In 1993 I formed a partnership with Mark Doolittle that we called GYZNIWA. Our mission was to cross over to digital imaging. To sync with the designers who were working on the computer and expand the creative possibilities. It felt like the dam had broken and anything was possible. We were doing all kinds of fun things, winning awards. We won the Nikon/Photo District News self-promotion national award, lots of Art Director’s and Addy Awards. Percival Gallery offered us a show and we did a series of people at the Iowa State Fair printed on full sheets of Arches watercolor paper. That series and the one that won the Nikon/PDN Award were both accepted into the Iowa Artist Show at the Des Moines Art Center in 1996 and 1998. We were traveling all over the country shooting for national accounts and having a great time.
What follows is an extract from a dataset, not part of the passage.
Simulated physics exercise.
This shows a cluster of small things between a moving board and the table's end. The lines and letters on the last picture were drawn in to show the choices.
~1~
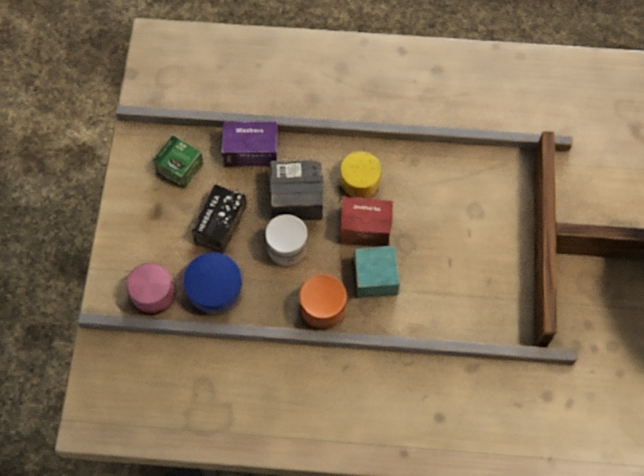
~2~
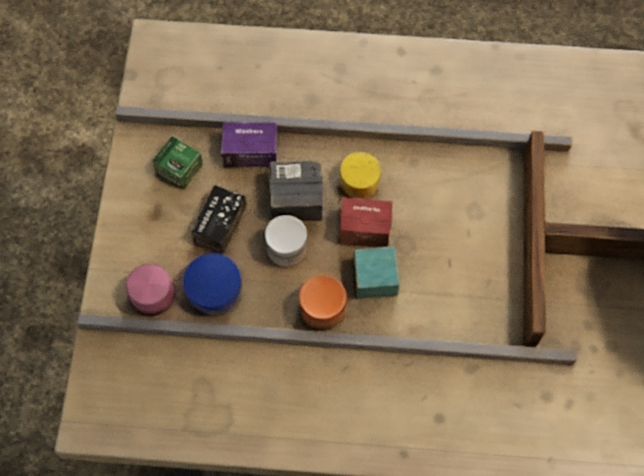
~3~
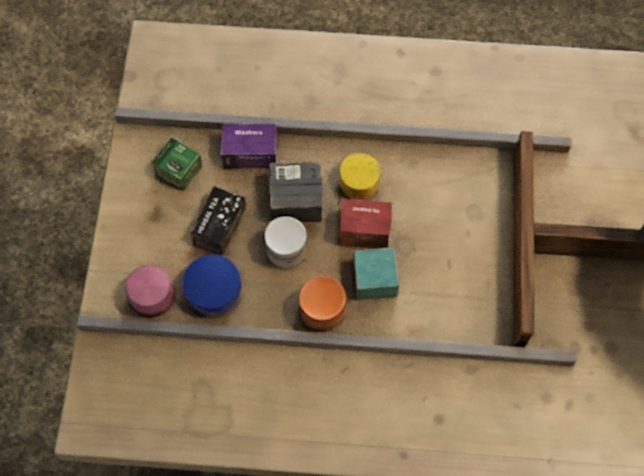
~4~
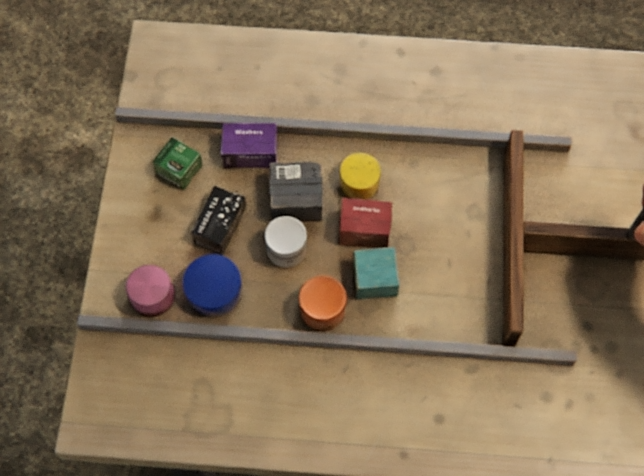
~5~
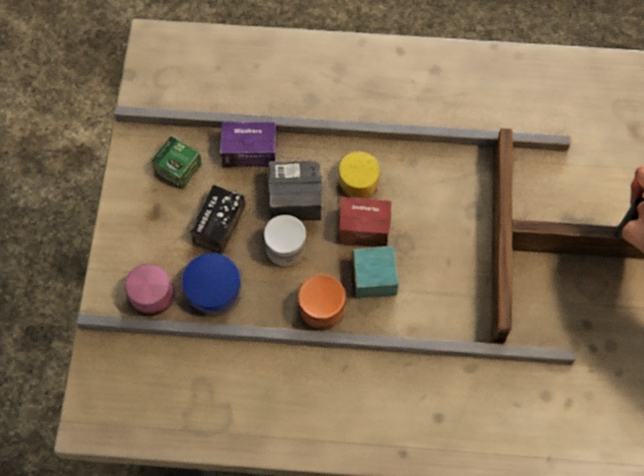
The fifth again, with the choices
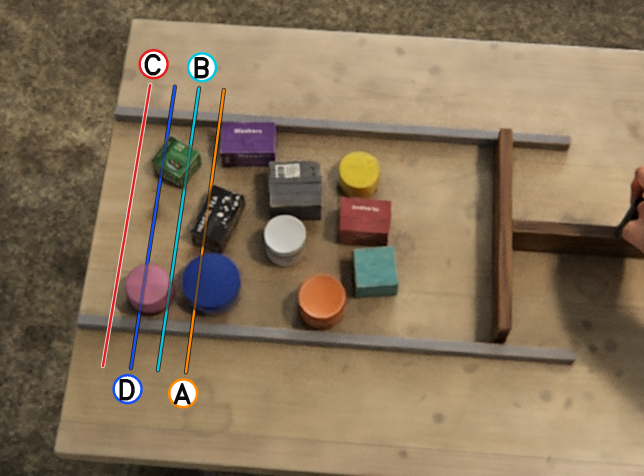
A pale wooden tabletop above a mottled brown floor is seen from overhead by a still camera. Between two grey rails lie a green packet, purple box, black packet, grey box, yellow and white tubs, red packet and teal block, with pink, blue and orange round containers along the lower side. A brown wooden board with a handle slides slowly left, a hand appearing on its handle at right, while the objects stay put.
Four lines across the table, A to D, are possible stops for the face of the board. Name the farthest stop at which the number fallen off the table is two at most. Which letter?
As far as mark A.
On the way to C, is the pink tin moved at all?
Yes.
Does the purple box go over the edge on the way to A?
No.
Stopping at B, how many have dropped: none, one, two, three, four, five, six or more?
By then, three.
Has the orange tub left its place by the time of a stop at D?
Yes.
On the marked copy, A at (206, 223); B at (180, 221); C at (128, 217); D at (154, 219).
Following A. Soon after the start, board (398, 217); turquoise block (366, 271); pink tin (150, 290).
Later, board (290, 209); black packet (185, 219); blue pot (201, 292).
In the end, board (208, 204); green packet over the edge; pink tin over the edge; two fallen.
As for the rest, B drops three; C drops seven; D drops seven.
By the turn of the century we had gone our separate ways and I started to focus on refining my commercial work to a more satisfying aesthetic. I had always felt that the commissioned work could be every bit as artistic as any self-assigned project. In 2003 I was part of a show at the Arthouse Gallery and then in 2007-2009 took part in the Artstop tour of artist’s studios. One of the best projects of my life came in 2010 when Wellmark built their new headquarters building in downtown Des Moines. They implemented a “wayfinding” system of having all of the signage and artwork on each floor be of it’s own consistent nature theme. They ranged from prairie grass to wildflowers, water, leaves and trees. I used this as motivation to immerse myself in almost a whole year of nature photography. I would get up in the middle of the night to travel to places like Stephens State Forest, Neil Smith Wildlife Refuge and The Loess Hills. The whole time I was conscious of thinking “ What can I do to makes these special?” I was obsessed with it. I loved it! I ended up with several pieces in their collection including seventeen murals that were installed at approximately ten feet high by twenty feet wide. I ended up with hundreds of images that are in my own personal collection. One of which was accepted into the Iowa Artists 2012: Print Show at The Des Moines Art Center.